The New York Times Comes To Their Senses

They’ve decided to shut down the paywall they had on many of the articles on their Web site. Why? They’re starting to realize that they could be making more money with advertising dollars then they are with subscribers. To quote an email that was forwarded my direction by Barney: “People will pay for what they want. But it’s looking more and more like advertisers will pay more to reach the right audience than the audience will pay to reach the right information.” Indeed.

Now if some folks up on Chandler Drive could realize the revenue that could be made (and the goodwill and good karma points they’d get) if they opened up their paywall, then we could start link to some of their stories now and again. While I love KTVZ and The Source and their stories, The Bulletin has a much larger staff and sometimes can cover stories that the others folks can’t do. The revenue that can be generated by having your stories indexed well in Google, Yahoo, etc… can be quite large, if you have a good ad sales team or Google Adsense-type ads placed right.

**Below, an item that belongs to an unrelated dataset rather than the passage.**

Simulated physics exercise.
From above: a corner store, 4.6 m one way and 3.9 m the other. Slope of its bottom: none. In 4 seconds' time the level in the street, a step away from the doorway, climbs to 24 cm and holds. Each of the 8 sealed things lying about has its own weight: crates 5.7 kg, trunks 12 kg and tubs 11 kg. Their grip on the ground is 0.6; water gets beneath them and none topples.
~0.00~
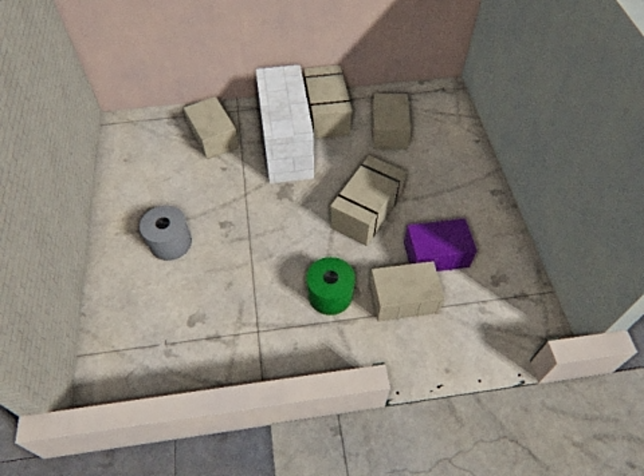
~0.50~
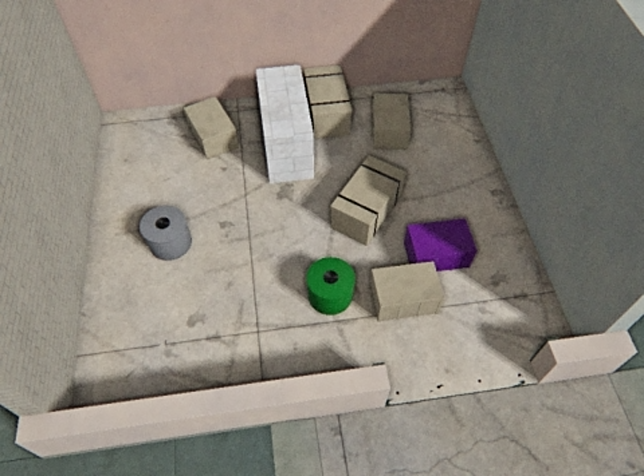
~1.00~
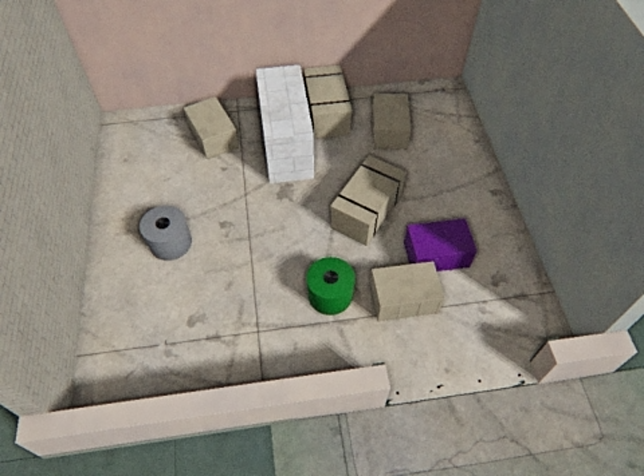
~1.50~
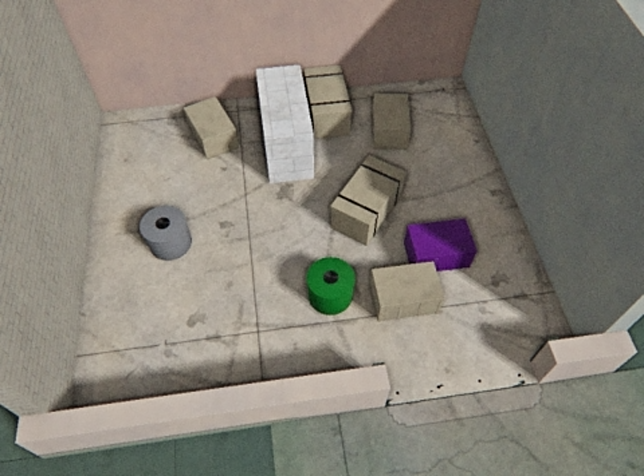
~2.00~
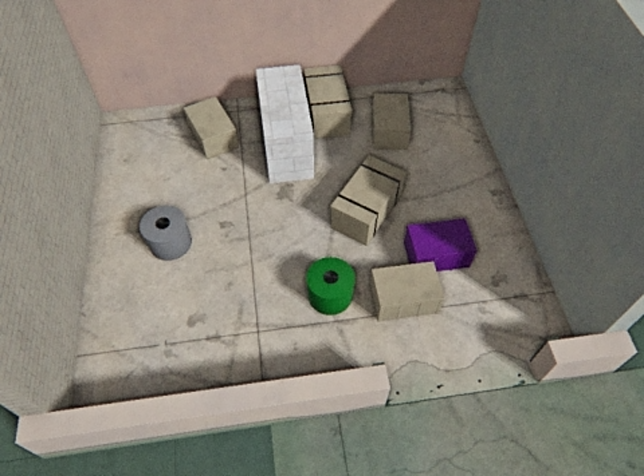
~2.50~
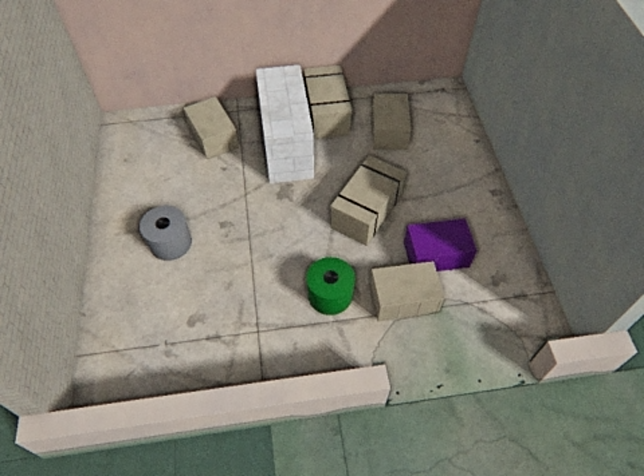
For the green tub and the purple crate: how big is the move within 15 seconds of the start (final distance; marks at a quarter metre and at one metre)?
First the green tub, which moves somewhat, then the purple crate, which goes far off.
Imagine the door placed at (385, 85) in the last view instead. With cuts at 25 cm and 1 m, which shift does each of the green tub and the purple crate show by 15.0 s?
Green tub: Long trip; purple crate: Long trip.
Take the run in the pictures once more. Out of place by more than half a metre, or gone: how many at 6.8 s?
I make it 4 by then.
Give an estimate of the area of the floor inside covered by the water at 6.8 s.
The covered patch comes to about 15 m2.
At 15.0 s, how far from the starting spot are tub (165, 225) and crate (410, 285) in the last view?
In turn: 200 cm, 250 cm.
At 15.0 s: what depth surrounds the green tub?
Around 12 cm.
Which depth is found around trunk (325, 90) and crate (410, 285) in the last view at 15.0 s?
Around 16 cm and 21 cm.
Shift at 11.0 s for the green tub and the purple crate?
I'd say about 30 and 200 centimetres.
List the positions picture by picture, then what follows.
In the first picture, the green tub at (331, 278), on the bottom; the purple crate at (442, 238), on the bottom; 0.0 m2 under water; 0 of 8 have shifted.
In the second picture, the green tub at (331, 278) rests on the ground; the purple crate at (442, 238), on the bottom; water covers 0.0 m2; 0 of 8 have shifted.
In the third picture, the green tub at (331, 278) rests on the ground; the purple crate at (442, 238) rests on the ground; 0.0 m2 under water; 0 of 8 have shifted.
In the fourth picture, the green tub at (331, 278) rests on the ground; the purple crate at (442, 238) rests on the ground; 0.0 m2 under water; 0 of 8 have shifted.
In the fifth picture, the green tub at (331, 278) rests on the ground; the purple crate at (442, 238) rests on the ground; 0.1 m2 under water; 0 of 8 have shifted.
In the sixth picture, the green tub at (331, 278) rests on the ground; the purple crate at (442, 238) rests on the ground; 0.8 m2 under water; 0 of 8 have shifted.
After 3.5 s the green tub is near (331, 278), 0.0 m from its start, aground; the purple crate is near (433, 212), 0.3 m from its start, aground; 1 afloat.
After 6.8 s the green tub is near (306, 271), 0.2 m from its start, aground; the purple crate is near (419, 79), 2.1 m from its start, afloat; 5 afloat.
After 11.0 s the green tub is near (301, 270), 0.3 m from its start, aground; the purple crate is near (408, 91), 2.0 m from its start, afloat; 7 afloat.
After 15.0 s the green tub is near (341, 216), 0.7 m from its start, afloat; the purple crate is near (422, 64), 2.4 m from its start, afloat; 8 afloat.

More comments at Boing Boing.

Comments

I hate online subscriptions. What’s particularly irksome about the “folks on Chandler” (any relation to Otis Chandler?) is that I can’t access the full webisite even though I subscribe to the dead-trees paper. So I don’t link to them, and they lose some Google-juice. Maybe they’ll get a clue from the Grey Lady.

willdo says:

No relation to Otis(R.I.P.) and they don’t need a clue from the “Grey Lady.” They kick her ass in circulation trends.

Redmond-ite says:

It’s very frustrating to those of us who pay to have a real paper delivered to our door, but aren’t able to send a story to a friend unless we either make a copy (wasting more trees) or pay for an online subscription (wasting more money). Anyone know of another news outlet that follows the Bulletin’s practice? Funny, the Spokesman (owned by the same people) puts all their stuff online for free!

keeneye says:

From what I know (having worked in the Advtsng Dept), they have a very solid paid subscription base.
All of the articles that used to be free still are; they added the extra articles for those that want to pay for it.
I wish that the upgrade to all articles were easily accessible, though, and I agree that they’d make a heck of a lot more money by selling ad space on each page than with online subscriptions.
If I see a headline that’s blocked by the pay-wall, I usually can find the topic on another website like Bend Weekly, KTVZ, or the Source.
I still scan the four free articles every morning, but get frustrated when the others are blocked and I have to seek them out on another site.